Questo scenario di «polarizzazione» non va confuso con la semplice «frammentazione» di un sistema, che ha a che fare con il numero e le divisioni dei partiti (che infatti possono ugualmente essere molto aggregati attorno a pochi «poli»). E naturalmente la teoria del «pluralismo polarizzato» si riferisce a sistemi multipartitici: nei sistemi bipartitici (come sono U.S.A., G.B.R., Austria) quasi tutto lo spettro delle posizioni politiche e/o ideologiche presenti in una società vengono sintetizzate attorno ai poli di due grandi partiti.

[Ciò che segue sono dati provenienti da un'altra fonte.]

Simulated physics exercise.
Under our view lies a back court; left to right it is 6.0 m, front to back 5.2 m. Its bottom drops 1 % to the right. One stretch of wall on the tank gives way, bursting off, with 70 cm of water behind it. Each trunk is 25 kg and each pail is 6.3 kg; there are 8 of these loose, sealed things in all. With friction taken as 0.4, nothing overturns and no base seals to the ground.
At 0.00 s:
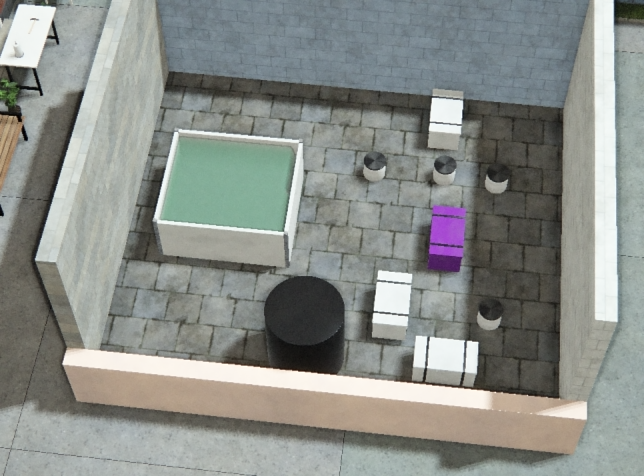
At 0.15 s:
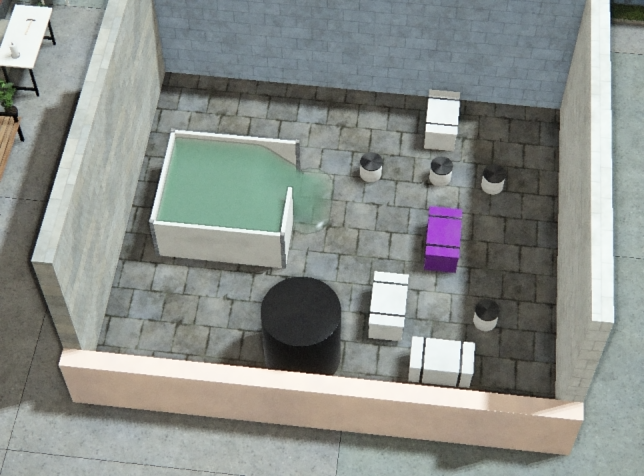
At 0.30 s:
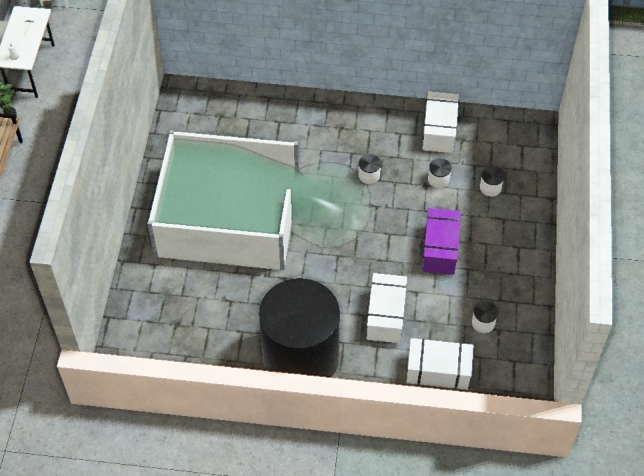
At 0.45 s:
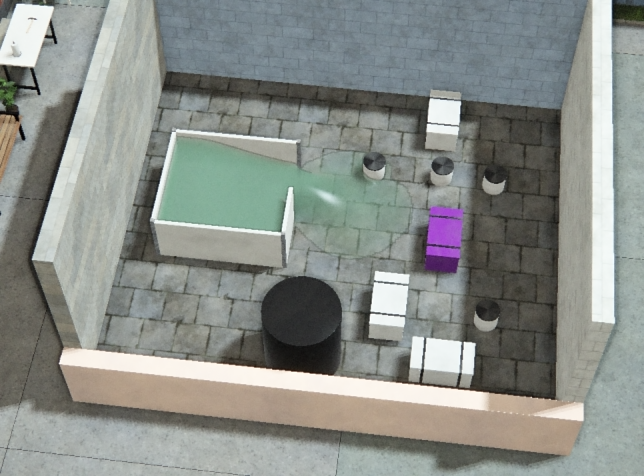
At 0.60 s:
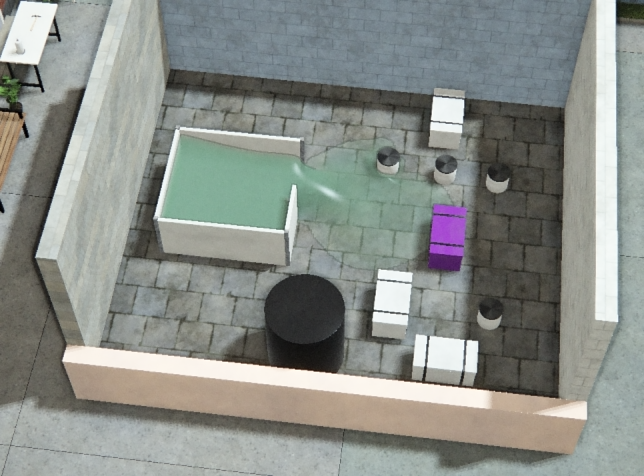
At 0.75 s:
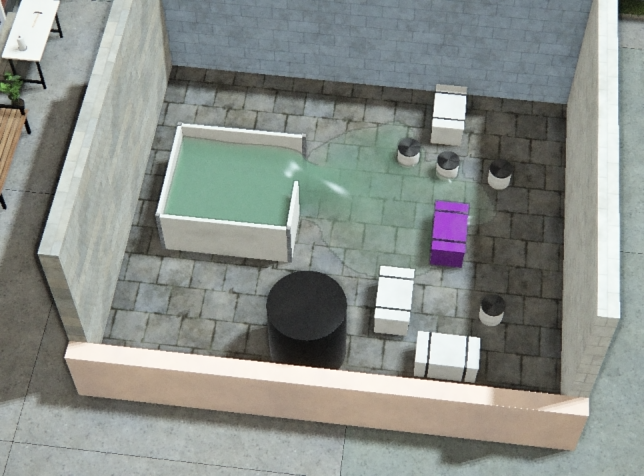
Green water sits still in a white-walled tank on the left of a paved, walled court, until the tank's right side opens and it pours out. The water fans rightward over the stones in a thin, widening sheet, reaching the small round pails and pushing one to the right, while the purple trunk stays put.
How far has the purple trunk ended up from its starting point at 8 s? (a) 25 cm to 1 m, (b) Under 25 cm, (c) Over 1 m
c, over 1 m.
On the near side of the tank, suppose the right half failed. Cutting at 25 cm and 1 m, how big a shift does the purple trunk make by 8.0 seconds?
The purple trunk simply stays where it is.
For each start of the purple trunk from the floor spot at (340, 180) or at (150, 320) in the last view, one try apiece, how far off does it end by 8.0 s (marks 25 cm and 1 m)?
In turn: It ends far away; it holds its place.
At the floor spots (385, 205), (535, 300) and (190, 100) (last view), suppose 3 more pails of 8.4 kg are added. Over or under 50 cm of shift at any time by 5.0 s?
So that's beyond the threshold, beyond the threshold and within the threshold, in that sequence.
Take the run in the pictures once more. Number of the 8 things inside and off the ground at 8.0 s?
The count is 4.
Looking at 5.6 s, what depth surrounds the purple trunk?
Around 13 cm.
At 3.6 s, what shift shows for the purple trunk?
Displacement by then near 200 cm.
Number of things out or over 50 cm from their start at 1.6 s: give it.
That would be 5.
After 1.6 s the purple trunk is near (517, 240), 0.9 m from its start, aground; 1 afloat.
After 3.6 s the purple trunk is near (530, 329), 1.9 m from its start, afloat; 6 afloat.
After 5.6 s the purple trunk is near (466, 362), 2.1 m from its start, afloat; 6 afloat.
After 8.0 s the purple trunk is near (380, 333), 2.0 m from its start, afloat; 4 afloat.
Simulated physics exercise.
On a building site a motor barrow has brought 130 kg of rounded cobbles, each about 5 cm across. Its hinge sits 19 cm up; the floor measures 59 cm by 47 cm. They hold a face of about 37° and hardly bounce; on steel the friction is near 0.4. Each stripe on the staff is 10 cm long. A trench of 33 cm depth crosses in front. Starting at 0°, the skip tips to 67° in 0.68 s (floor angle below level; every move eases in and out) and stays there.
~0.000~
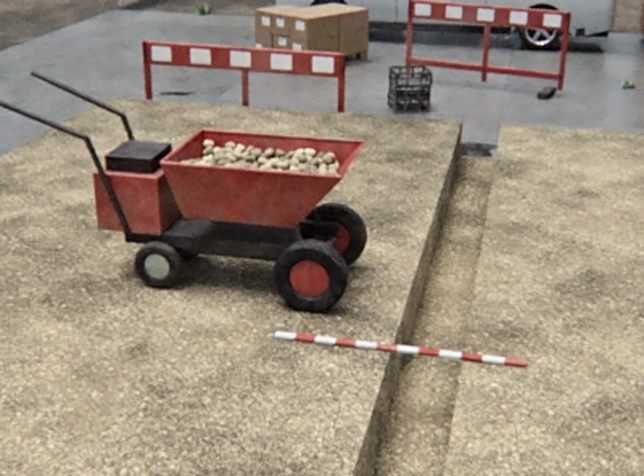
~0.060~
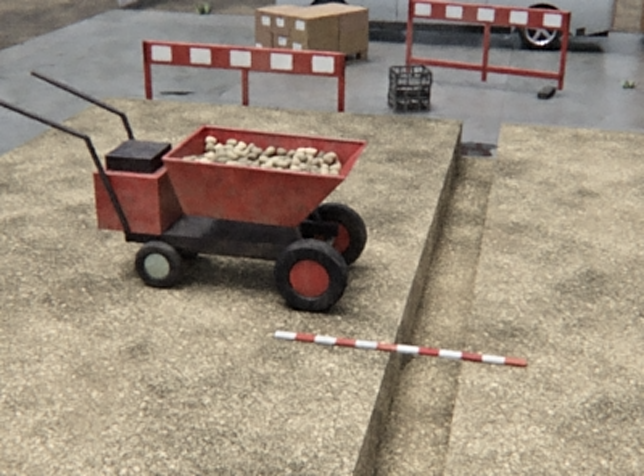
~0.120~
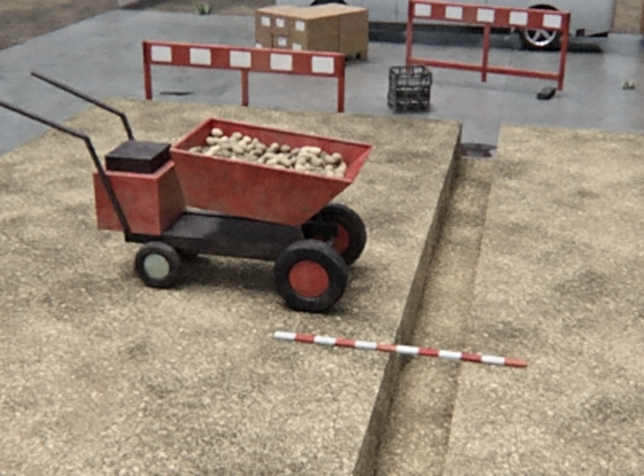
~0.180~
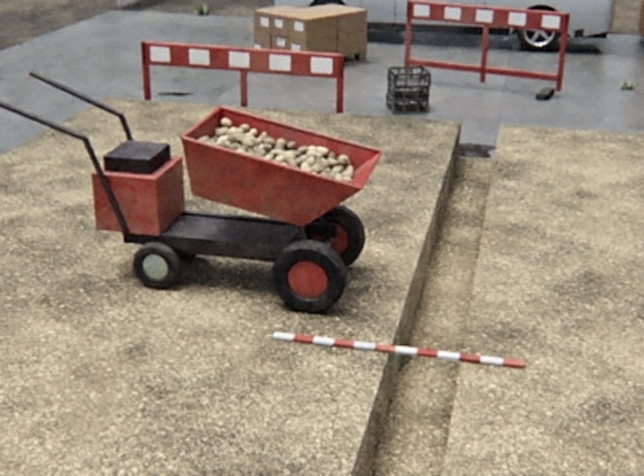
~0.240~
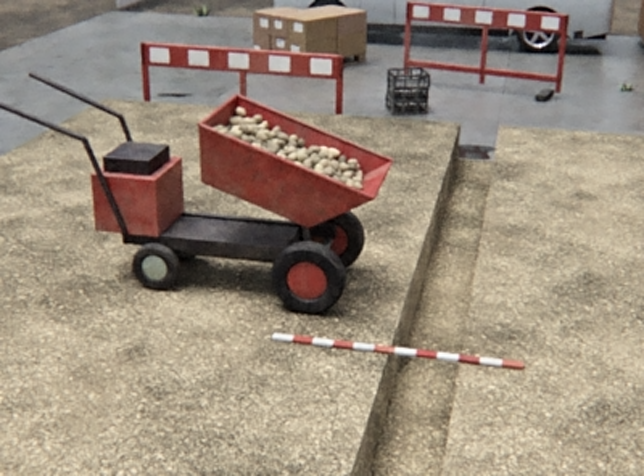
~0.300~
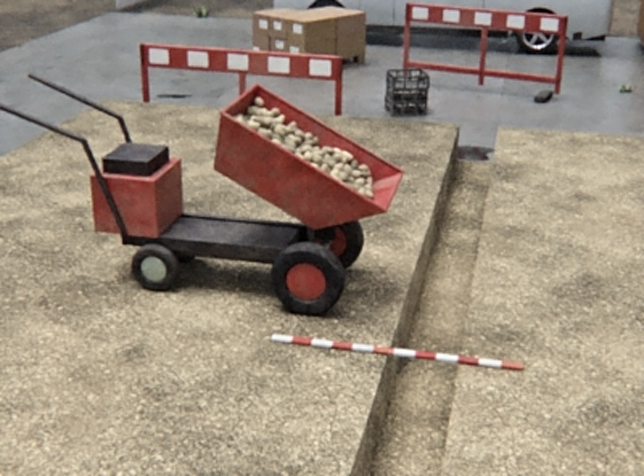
Red motor barrow standing beside a narrow trench, its skip of rounded cobbles slowly tilting forward to the right as the rear lifts.
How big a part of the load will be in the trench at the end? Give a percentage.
Some 47 per cent of it.
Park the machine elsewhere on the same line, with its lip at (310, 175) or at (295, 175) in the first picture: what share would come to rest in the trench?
First some 80, then 90 per cent.
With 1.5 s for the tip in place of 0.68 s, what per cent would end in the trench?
In that case some 70 per cent.
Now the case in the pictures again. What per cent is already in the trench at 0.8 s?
Some 15 per cent.
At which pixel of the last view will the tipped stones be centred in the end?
Near (483, 303).
After 0.5 s the floor is at 57°; 100 % in the skip; the foremost stones are at (402, 233).
After 0.8 s the floor is at 67°; 78 % in the skip, 16 % in the trench, 6 % past the trench; the foremost stones are at (487, 308).
After 1.1 s the floor is at 67°; 25 % in the skip, 23 % in the trench, 52 % past the trench; the foremost stones are at (644, 342).
After 3.1 s the floor is at 67°; 0 % in the skip, 47 % in the trench, 53 % past the trench; the foremost stones are past the picture's edge.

Ma anche tra i sistemi pluripartitici (a parte è il caso dei sistemi a partito predominante come Svezia e Norvegia) vi sono differenze non secondarie: possiamo avere una situazione di «pluralismo polarizzato», come nel caso di Italia, Finlandia e per certi versi la Danimarca, o di «pluralismo moderato» (cioè non polarizzato) come registriamo in Irlanda, Svizzera, Germania, Belgio, Olanda, la Francia della Quinta repubblica e per molti aspetti la Danimarca. Come si vede queste sono categorie astratte (e ormai per alcuni aspetti datate) ma suscettibili, credo, di fornire un inquadramento concettuale utile a mediazioni contingenti come quelle, proprie anche dell'attualità politica italiana, cui si faceva cenno all'inizio.